La izquierda y la sostenibilidad

Jose A. Pérez TapiasRevista El Siglo

Hablar de sostenibilidad es insoslayable. Más aún actuar para un desarrollo sostenible. Pero hay que cuidar la palabra «sostenibilidad», pues de tanto utilizarla puede pasar con ella lo que decía Hegel cuando comparaba algunos conceptos con monedas gastadas, que de tanto pasar de mano en mano acaban perdiendo sus relieves.

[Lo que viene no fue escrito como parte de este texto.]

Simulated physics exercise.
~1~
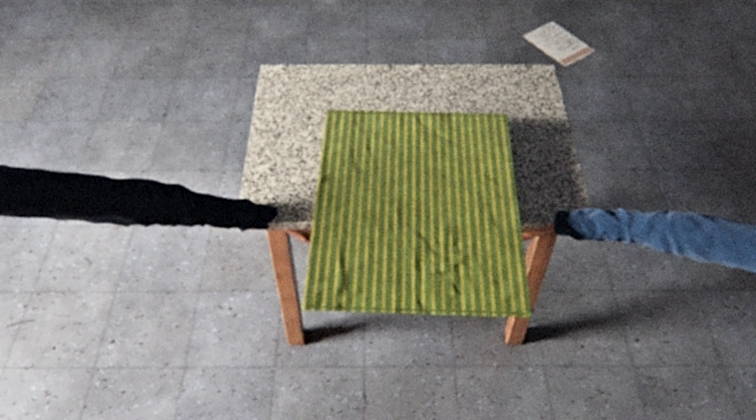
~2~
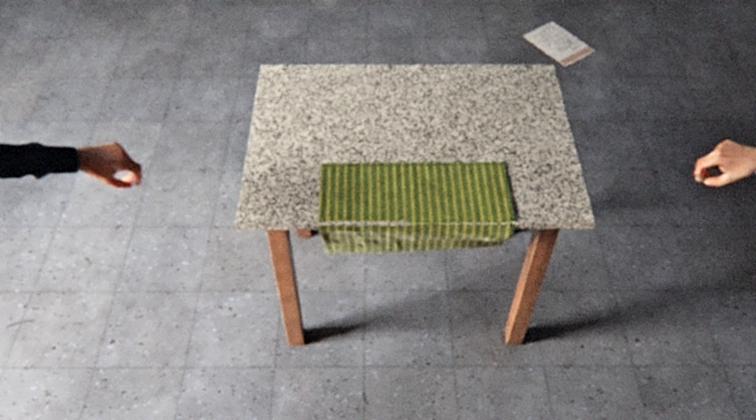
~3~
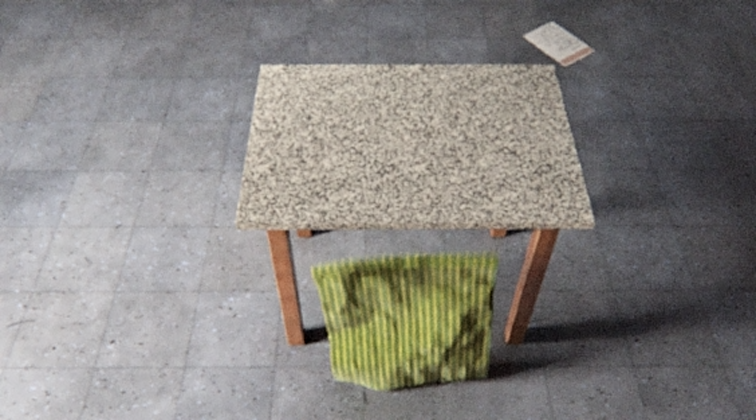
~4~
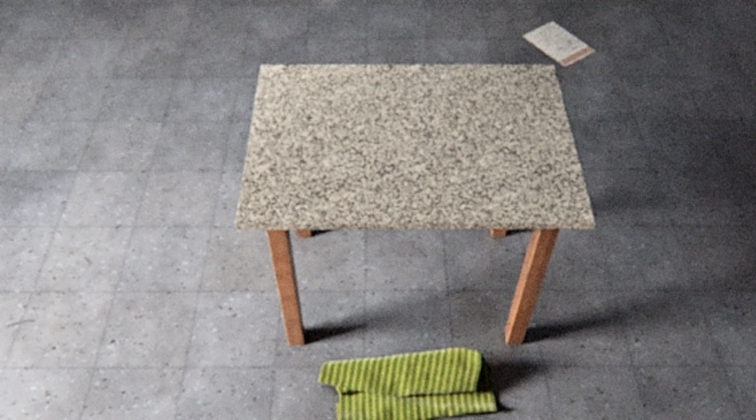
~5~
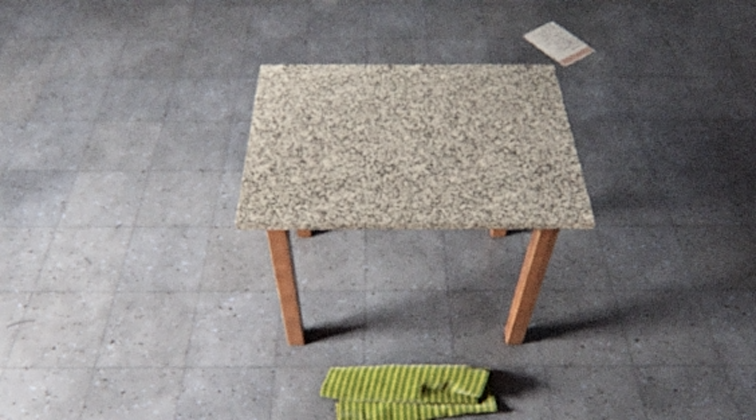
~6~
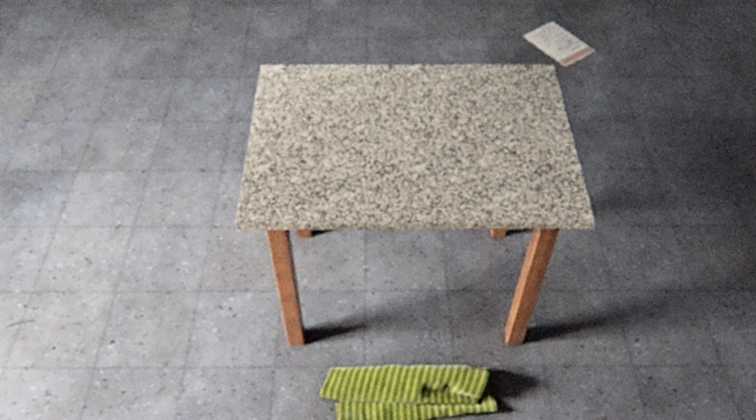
Two arms, one in a black sleeve at the left and one in a blue sleeve at the right, reach toward a green striped pillow case held level over a speckled stone-topped table with orange-brown wooden legs. The view looks down from the front onto a grey tiled floor, where a pale book lies behind the table at the upper right. The hands let go and draw away, and the cloth drapes over the table's front edge. Its hanging part slides down, pulling the rest off the top. The cloth drops, crumples on the floor in front and lies still in a folded heap.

Es necesario rigor en el discurso sobre sostenibilidad para evitar que se convierta en un cajón de sastre y para impedir que los términos se manipulen a conveniencia. Conviene tener esto presente, máxime cuando expresarse bajo las claves de la sostenibilidad –visto como políticamente correcto– no asegura actuar con los criterios que implica. No hay que olvidar que en torno a ella tienen lugar nuevas batallas ideológicas, lo cual, como Teun A. van Dijk recuerda en sus estudios críticos del discurso, ocurre cuando antagonistas políticos se disputan lo que la ciudadanía piense y haga. Ahí está el debate sobre cambio climático.

Si había motivos para preocuparnos por un desarrollo sostenible, en los tiempos que corren, duros a causa de la crisis, se han incrementado. La sostenibilidad ha llegado para quedarse en el orden del día político. La necesidad imperiosa de hacer un uso equilibrado de los recursos naturales, de manera que quede asegurada su disponibilidad para las generaciones siguientes, es el núcleo originario de la idea de sostenibilidad o, como algunos prefieren decir, de sustentabilidad. La urgencia de calibrar las consecuencias de nuestra acción sobre la naturaleza, sobre todo al incidir en ella con una tecnología que la puede alterar negativamente de manera irreversible, obliga a plantearse la sostenibilidad de nuestro entorno según el «principio de responsabilidad» de Hans Jonas.

La importancia de tener en cuenta en los cómputos económicos el coste ecológico de los impactos de la producción y el consumo sobre el medio ambiente es también dimensión inexcusable de la sostenibilidad. A todo ello se suma la tarea de acometer el cambio de modelo productivo, quehacer al que en España nos vemos apremiados tras el reventón de la burbuja inmobiliaria, fruto autóctono de un capitalismo rentista y depredador. Si se añade el compromiso de promover esa transformación reforzando la cohesión social, tenemos los ingredientes económicos y sociales junto a los medioambientales para hablar creíblemente de desarrollo sostenible. Y eso sin eludir la cuestión de cómo crecer para crear empleo asumiendo que el crecimiento ha de tener límites.

Esos cabos son los que el presidente Zapatero está queriendo atar desde que anunció la estrategia de «economía sostenible» que va a impulsar su Gobierno, de la cual es pieza esencial la ley con el mismo nombre cuyo proyecto llegará en breve a las Cortes. Se ha dicho que un modelo productivo no cambia por ley, pero también se ha subrayado que através de la legislación se pueden ir decantando pautas y cursos de acción en la dirección adecuada. La condición es que la normativa legal para conjugar economía y ecología en serio sea coherente e incisiva, con capacidad, además de para corregir disfunciones inmediatas, para ir sentando las bases de lo que ha de conseguirse a medio y largo plazo. Si a lo primero responden medidas relativas al sistema financiero o al ámbito laboral, con lo segundo tienen que ver los incentivos para cambiar el modelo energético o las propuestas sobre formación profesional.

Es importante que se perciba que todas esas piezas se enmarcan en una estrategia de conjunto, más allá de enfoques tácticos coyunturales. Si las polémicas del momento no ahogan el imprescindible debate social y político sobre el desarrollo sostenible que queremos, quizá se logre que en una época caracterizada en política por «el eclipse de la razón estratégica» –diagnóstico de Daniel Bensaid, «pensador militante» francés recientemente fallecido– se abra paso una propuesta que apunta a la recuperación de la política como «arte de la estrategia», que tanta falta hace a la izquierda. Ésta ha de potenciar el discurso y la práctica de la sostenibilidad –a la derecha no le interesa–, yéndole en ello su propia sostenibilidad como izquierda.

Bien cabe decir que la sostenibilidad la podemos considerar como otro nombre de la solidaridad (entre coetáneos y con las generaciones futuras), aunque tal declaración enfática no ahuyente los temores de que algunos esfuerzos se nos disipen como humo en el aire –¡y sin disminuir el CO2 en la atmósfera!–.